Nice article. I work in an academic lab where we crunch massive amounts of data, and storage is always a huge headache for us. In the past we've had access to HSM storage management solutions, but the slowest tier has always been tape. It turns out that getting your data back from tape takes longer in some cases than just recomputing it, which already takes weeks on HPCs. It seems to me that if you could create HSM type solution with a fast parallel file system, like lustre, as the fastest storage tier and a compressed, deduplicated file system on slower, cheaper magnetic disks you might have a more reasonable, cost effecctive storage system for HPC. (I have not run any numbers though, an I'm not sure wahether yoou could build a system like this with OTS software/hardware.)
-Zaak
Not Linux, But take a look at SmartOS from Joyent
If you want to take advantage of de-duplication in your basement or development lab for your virtual machines you could consider using SmartOS as the underlying hypervisor platform.

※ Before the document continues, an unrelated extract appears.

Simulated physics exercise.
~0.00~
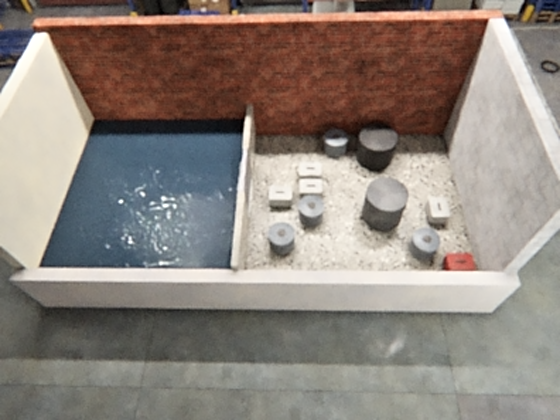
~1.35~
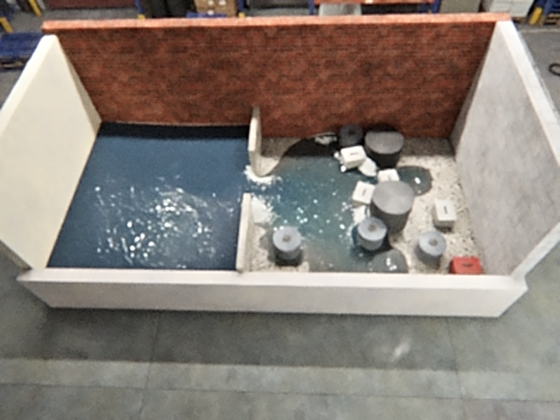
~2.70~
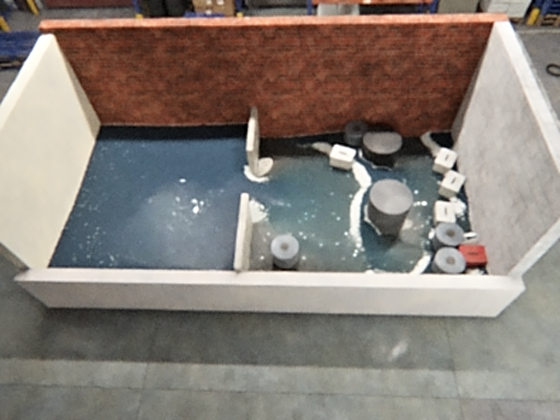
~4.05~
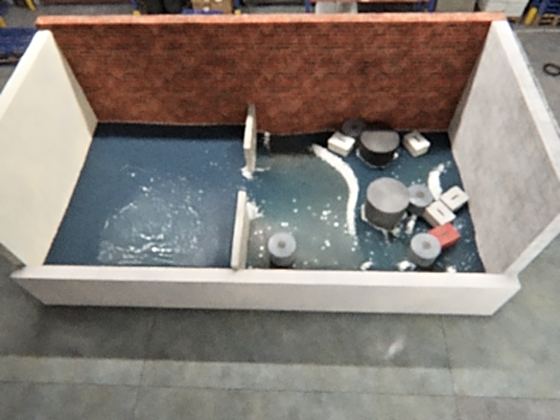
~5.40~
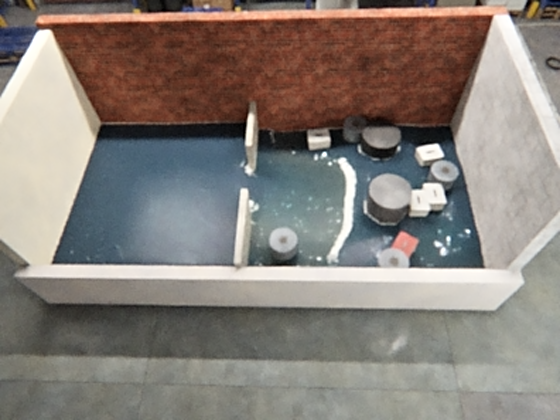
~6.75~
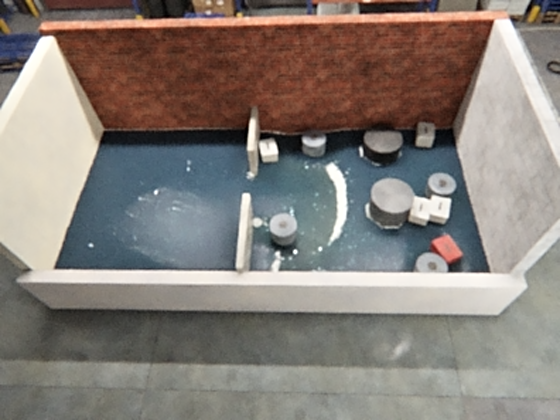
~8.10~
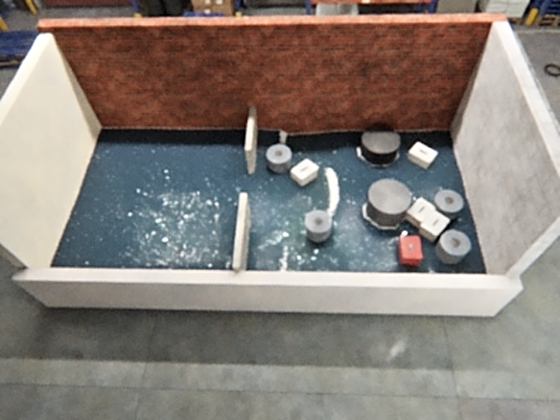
Water surges through a gap into the dry right room, leaving tubs and totes afloat.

It comes with KVM as the hypervisor and ZFS as the filesystem. To enable de-dupe in ZFS it is simply: "zfs set dedup=on pool/filesystem", plus all the other awesome features of ZFS. Instant snapshots, clones, compression, etc. Then you can run your favorite GNU/Linux platform on top of it with de-duplication happening under the hypervisor. This ZFS de-duplication is all open-source and hails from the Illumos kernel.
Great post
This is a great post and I've often wondered how GNU/Linux gets support for deduplication at the filesystem level. Great stuff and just another example of open source at its best.
Great post
This is a great post and I've often wondered how GNU/Linux gets support for deduplication at the filesystem level. Great stuff and just another example of open source at its best.